The Missouri Press Association, which Jack once led as president, framed a copy of the painting along with a tribute to Jack and donated it to the Monroe County Courthouse. It hangs just outside the county history museum.

Residents of Paris honored Jack by dedicating a fountain to him on the courthouse lawn. This came in response to a column he wrote. “The Horse Editor wants to see an artistic drinking fountain in Paris — a fountain with a bowl for dogs, and a bowl for horses, man’s most faithful friends, as well as a drinking place for men, women and children.”

Jack once told his readers that he “aimed to live to 100 or die trying.” He wrote his last column just hours before his death in 1955.

In reporting his death on Page 1, Si Colburn wrote, “Nowhere in the Appeal this week will appear ‘30’, which in newspaper circles is used to indicate the end.

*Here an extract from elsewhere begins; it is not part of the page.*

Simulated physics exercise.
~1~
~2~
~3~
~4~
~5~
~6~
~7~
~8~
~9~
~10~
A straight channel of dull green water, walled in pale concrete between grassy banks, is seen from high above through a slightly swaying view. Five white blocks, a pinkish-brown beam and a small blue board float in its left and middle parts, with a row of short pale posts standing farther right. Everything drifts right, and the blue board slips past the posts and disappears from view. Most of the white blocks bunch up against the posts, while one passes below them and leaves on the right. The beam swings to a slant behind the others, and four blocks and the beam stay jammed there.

Jack Blanton does not die.” Instead, he promised, Jack’s legacy, principles, practices and policies would continue in the pages of the Appeal.

Tributes to his life’s work came from far and wide and included this one from the Mexico Ledger: “If there is a newspaper in heaven, and we suspect there is, Jack Blanton is writing editorials for it. They’re rich and fine and bulging with depth of meaning. They’re fair and forceful — the honest opinion of a square-shouldered man. They’re human of course. But more than that, reflect a humility and humor rising above the smallness of mere self … just like they always were here on earth.”

The paper may have changed, merged and gone online but it continues in the tradition Jack Blanton brought to it so many years ago. If it’s missing the politics and religion, its current staff more than makes up for it by reporting the local news no other media outlet is likely to cover.

“I think the worst thing that could happen is there could be a day where a generation doesn’t know what a newspaper is,” Editor Lacey says. “That could be a reality at some point, and an unfortunate one.”